Sin duda sería ideal tener un comité de ética televisiva que velara por la calidad de los contenidos y la imparcialidad y veracidad informativa de los noticieros. Pero ese es otro debate.

En la misma línea, nos encontramos con escraches a personas por uno desconocidas alegando tal o cuál delito, sin aporte alguno de pruebas o evidencias, o aportes de cuestionable procedencia. La capacidad de reproducción de la denuncia informal en redes, es del todo imprevisible y generalmente, hay adeptos que se suman a la «causa» en un ejercicio de buena intención. El problema radica en la falta de análisis sobre la veracidad de la información a multiplicar y en esa insuficiencia, podemos incurrir en la participación de una injusticia tan o más grande que el supuesto delito denunciado. Cabe recordar la importancia de la presunción de inocencia, tan comúnmente mancillada.

No sólo estamos perdiendo la prudencia, también la perspectiva analítica y la capacidad de ponderación.
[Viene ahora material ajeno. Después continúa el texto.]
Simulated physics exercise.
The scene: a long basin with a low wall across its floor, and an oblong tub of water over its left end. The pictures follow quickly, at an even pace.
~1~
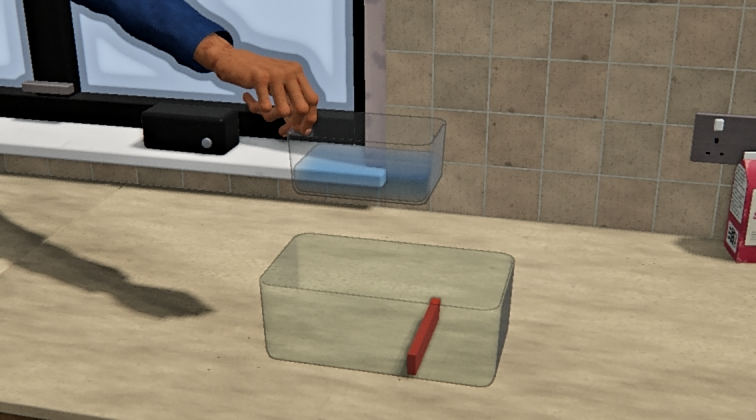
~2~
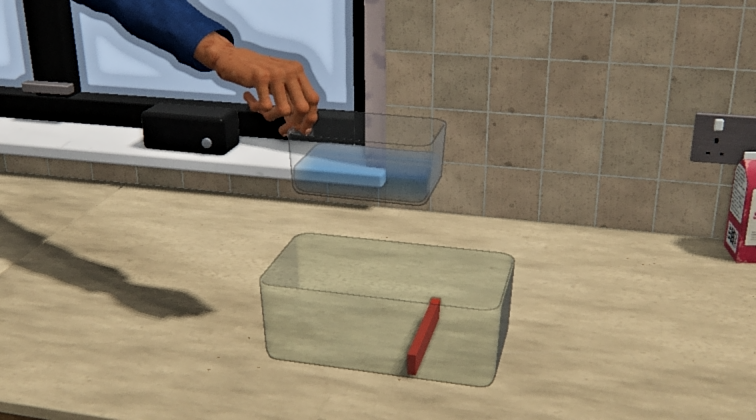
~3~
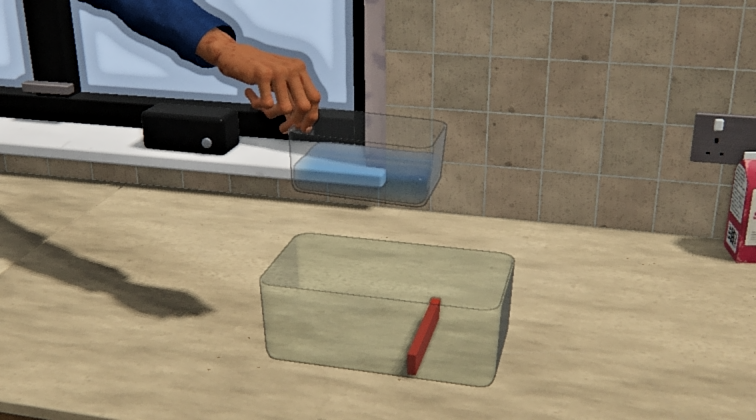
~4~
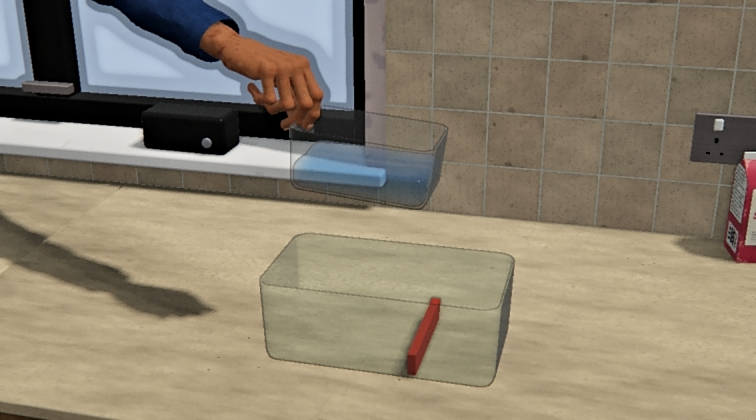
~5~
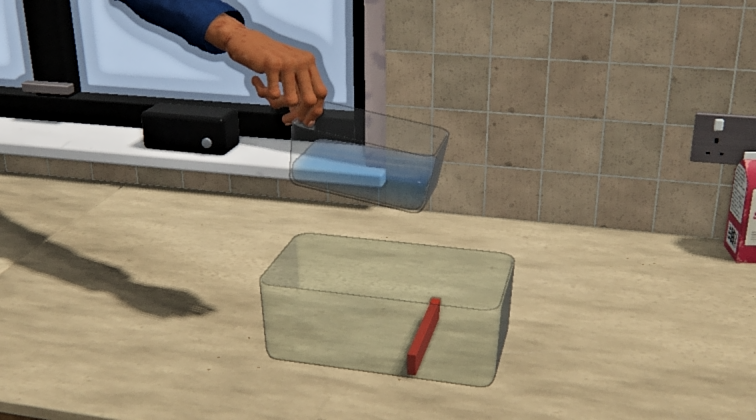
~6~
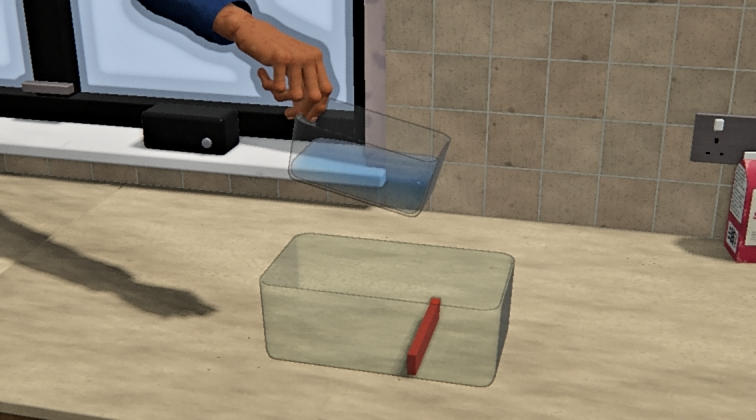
A hand held a clear tub of blue water above the left part of a long, see-through basin with a low red wall inside, then gradually tilted the tub slightly down to the right.
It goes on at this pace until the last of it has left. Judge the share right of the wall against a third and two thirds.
It comes to more than two thirds.
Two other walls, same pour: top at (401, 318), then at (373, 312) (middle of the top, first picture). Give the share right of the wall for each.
Roughly 90 per cent, and 95 per cent.
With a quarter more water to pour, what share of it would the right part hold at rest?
Close to 65 per cent.
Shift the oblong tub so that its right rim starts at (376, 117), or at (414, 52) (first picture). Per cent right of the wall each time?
Roughly 30 per cent, and 70 per cent.
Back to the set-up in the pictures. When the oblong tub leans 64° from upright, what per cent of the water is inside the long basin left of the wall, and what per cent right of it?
Left: 0 %. Right: 5 %.
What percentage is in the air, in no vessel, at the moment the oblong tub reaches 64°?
Near 35 %.
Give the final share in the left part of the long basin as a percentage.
Some 20 per cent.
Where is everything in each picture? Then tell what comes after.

Incuestionablemente, las redes ayudan a visibilizar desatendidos problemas sociales, no obstante, comúnmente cruzamos esa frágil línea que nos convierte en cooperantes de la desinformación.
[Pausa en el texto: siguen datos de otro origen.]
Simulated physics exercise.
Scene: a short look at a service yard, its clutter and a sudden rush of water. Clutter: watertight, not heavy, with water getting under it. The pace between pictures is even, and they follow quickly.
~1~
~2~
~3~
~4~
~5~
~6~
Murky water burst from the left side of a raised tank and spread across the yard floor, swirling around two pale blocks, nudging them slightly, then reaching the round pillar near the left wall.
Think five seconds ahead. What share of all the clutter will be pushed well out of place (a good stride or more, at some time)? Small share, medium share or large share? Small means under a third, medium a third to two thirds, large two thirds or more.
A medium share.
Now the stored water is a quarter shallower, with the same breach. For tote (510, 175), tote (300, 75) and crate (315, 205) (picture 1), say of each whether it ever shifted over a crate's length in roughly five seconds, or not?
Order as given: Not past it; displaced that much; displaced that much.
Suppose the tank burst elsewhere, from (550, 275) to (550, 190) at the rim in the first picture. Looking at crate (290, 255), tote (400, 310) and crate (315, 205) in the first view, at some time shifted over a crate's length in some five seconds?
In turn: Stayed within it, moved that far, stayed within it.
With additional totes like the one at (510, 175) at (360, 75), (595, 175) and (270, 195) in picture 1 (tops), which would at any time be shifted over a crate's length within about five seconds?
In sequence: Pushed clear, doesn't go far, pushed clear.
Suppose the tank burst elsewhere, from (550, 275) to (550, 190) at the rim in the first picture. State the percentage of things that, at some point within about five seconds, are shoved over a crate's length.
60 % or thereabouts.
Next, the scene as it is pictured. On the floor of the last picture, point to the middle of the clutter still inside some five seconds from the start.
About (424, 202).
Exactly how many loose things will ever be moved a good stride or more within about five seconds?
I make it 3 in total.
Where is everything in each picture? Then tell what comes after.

Hace algunos meses, caminando por la Avenida Garibaldi, encontré una señal de tránsito vencida en su base e inclinada hacia la calle, obstaculizando el tráfico. En un arrebato momentáneo de civismo, intenté erguirla para depositarla sobre el borde de la acera. Me fue imposible, la señal ingobernable tendía a caer sobre la vía. Así que suavemente, la volví a dejar como estaba, obstaculizando nuevamente la calzada. Un auto que pasaba en ese momento y que sólo vio la última toma de la situación, pitó insistentemente y me insultó con toda suerte de improperios, obviamente pensando que yo era una demente que tuvo la infeliz idea de torpedear el tráfico insolentemente.

Una vez más, visiones únicas y parciales, nos dejan interpretaciones fragmentadas, erradas y amargas, de una verdad que adolece de una mirada ampliada, contrastada y veraz.